A Leonard Woolf, este hombre que no estaba destinado a ser célebre ni heroico, le debemos esta historia de éxito que también lo es de fracaso: con los nazis bombardeando su isla, ella se llenó los bolsillos de piedras y se ahogó en el Ouse. Estaba poseída por un asalto de su imaginación, la misma que le asistía cuando levantaba historias con una miríada de detalles vivos, la que hería a la Señora Dalloway mientras imaginaba el impacto del suicida Septimus contra la verja de la calle, ¿puede decirse que la mató un exceso de fantasía? 

Me pregunto cuántos de los suicidas de hoy están afectos del mismo mal, del mismo fin del mundo predigerido, anticipado, sentido como algo vívido antes de que sea real. Cuántos mueren hoy también rendidos a un pronóstico, tirando la toalla antes de tiempo: confunden la puerta de atrás con los umbrales. Virginia atravesaba una segunda guerra mundial y sentía cómo los dedos de la locura la rozaban de nuevo; una de las historias centrales de su vida, la que ella no escribía, la movía como a una marioneta y ella no era la dueña del desenlace. La propuesta verosímil para el epílogo de su vida incluía a Hitler desfilando por su ciudad como en París, los golpes de un agente alemán en su puerta, el olor del cuero negro, el tacto de un cañón duro contra la espalda, el chasquido de un rifle o la saliva de una orden escupida en su cara con demasiadas consonantes juntas, p, t, k…

Años después, el verdugo que ella había hecho vencedor se dispararía en la sien. El mismo Führer, alguien con una imaginación tan vasta como la de ella, que imaginaba el III Reich como si ya fuera real, sucumbiría también a sus propias manos en un bunker de Berlín. Parece justicia poética. Lo es. Pero no nos dice nada concluyente sobre los superdotados en fantasía. Si la imaginación nos protege o nos liquida. Lo único que atisbo es la ecuación fatal que supone fantasía con exceso de confianza (invadir países). La falta de confianza en esta fórmula básicamente dirige la violencia hacia dentro, nos dice esta lógica.

Un suicida es alguien que huye de un incendio en su propia casa y se precipita al escape de las llamas (la metáfora es de otro suicida genial, Foster Wallace), alguien hecho de papel ante los  forcejeos de la imaginación. Walter Benjamin y Stephan Zweig corrieron el mismo final en coordenadas paralelas, tampoco podían traicionar su instinto para la verdad y la razón, cancelar su sensibilidad, sofocar la imaginación saltarina cuando el mundo solo mandaba señales de conclusión. A pesar de sus grandes dotes para la fantasía, no pudieron meter en la ecuación un giro imprevisto de los acontecimientos. 

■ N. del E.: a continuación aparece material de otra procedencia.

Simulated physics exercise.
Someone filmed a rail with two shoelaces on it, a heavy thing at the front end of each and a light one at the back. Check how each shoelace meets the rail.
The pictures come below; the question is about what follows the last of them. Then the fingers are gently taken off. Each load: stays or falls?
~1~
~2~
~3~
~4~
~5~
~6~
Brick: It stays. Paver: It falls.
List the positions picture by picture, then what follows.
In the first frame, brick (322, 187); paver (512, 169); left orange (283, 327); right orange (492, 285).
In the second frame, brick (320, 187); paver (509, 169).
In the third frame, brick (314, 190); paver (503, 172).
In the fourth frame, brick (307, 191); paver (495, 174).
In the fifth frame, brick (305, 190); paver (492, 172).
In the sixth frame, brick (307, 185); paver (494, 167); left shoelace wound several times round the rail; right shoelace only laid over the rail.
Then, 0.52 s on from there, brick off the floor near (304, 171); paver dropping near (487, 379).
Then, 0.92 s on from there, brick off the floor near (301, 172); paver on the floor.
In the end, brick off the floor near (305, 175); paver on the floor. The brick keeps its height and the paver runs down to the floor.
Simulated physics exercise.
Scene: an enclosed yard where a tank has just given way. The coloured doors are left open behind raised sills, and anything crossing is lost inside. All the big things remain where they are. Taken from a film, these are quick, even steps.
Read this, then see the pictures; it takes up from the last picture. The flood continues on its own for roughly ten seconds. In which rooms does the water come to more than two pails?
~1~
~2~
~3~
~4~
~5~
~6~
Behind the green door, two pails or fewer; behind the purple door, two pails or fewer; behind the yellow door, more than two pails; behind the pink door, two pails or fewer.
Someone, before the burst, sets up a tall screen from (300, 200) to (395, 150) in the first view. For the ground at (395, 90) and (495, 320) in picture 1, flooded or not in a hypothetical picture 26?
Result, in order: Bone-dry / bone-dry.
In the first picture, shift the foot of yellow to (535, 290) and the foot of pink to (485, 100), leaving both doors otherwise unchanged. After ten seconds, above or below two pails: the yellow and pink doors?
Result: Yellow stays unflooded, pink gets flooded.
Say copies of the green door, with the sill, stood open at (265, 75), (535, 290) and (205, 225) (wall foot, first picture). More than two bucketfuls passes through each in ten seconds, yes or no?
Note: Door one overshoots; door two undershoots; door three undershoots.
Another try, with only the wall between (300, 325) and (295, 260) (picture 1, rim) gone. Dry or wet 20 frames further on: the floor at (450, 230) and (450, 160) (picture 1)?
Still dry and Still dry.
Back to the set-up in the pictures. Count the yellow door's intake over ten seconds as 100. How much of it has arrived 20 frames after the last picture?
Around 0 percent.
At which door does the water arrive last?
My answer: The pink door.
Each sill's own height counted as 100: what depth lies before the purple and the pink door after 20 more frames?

Ese giro, o la posibilidad de ese giro, se llama esperanza. A menudo me pregunto hoy cómo podemos entrenarla para que no nos coja flojos si un día este siglo también se traga a sí mismo. Cómo blindar la fe, meterla en una caja fuerte, un cofre de hormigón armado, una nevera aséptica, como un órgano a punto de ser trasplantado. Hay una epidemia de soledad que asola el planeta pero también la hay de pesimismo y no voy a extenderme aquí sobre la ola de suicidios. El antídoto parece escondido en los pequeños detalles, en los instantes en que todo parece perdido y la humanidad despierta, cambia la perspectiva, junta conciencias y las aviva para iniciar la remontada. Virginia no conoció la creación de la ONU ni la Unión Europea, el desarrollo de la socialdemocracia, el estado de bienestar, la sanidad pública, las pensiones, las conquistas del feminismo; todas las maravillas que trajo a los humanos la casi aniquilación mutua. 

Virginia y Leonard. Una imprenta en el salón. 150 copias. Las grandes historias siempre empiezan por una pequeña historia, lo que me lleva a pensar que todas las pequeñas son grandes historias, y que todas las grandes son, en el fondo, pequeñas, tan pequeñas como un hombre enamorado de su mujer e intentando salvarla. Un Leonard cualquiera usando lo que hay en su bolsillo, en su cabeza, lo que tiene a su alcance. No tuvo a mano un cofre ni una nevera con un corazón de recambio. La  imaginación fecunda de su mujer sin esperanza es lo único que nos ha quedado.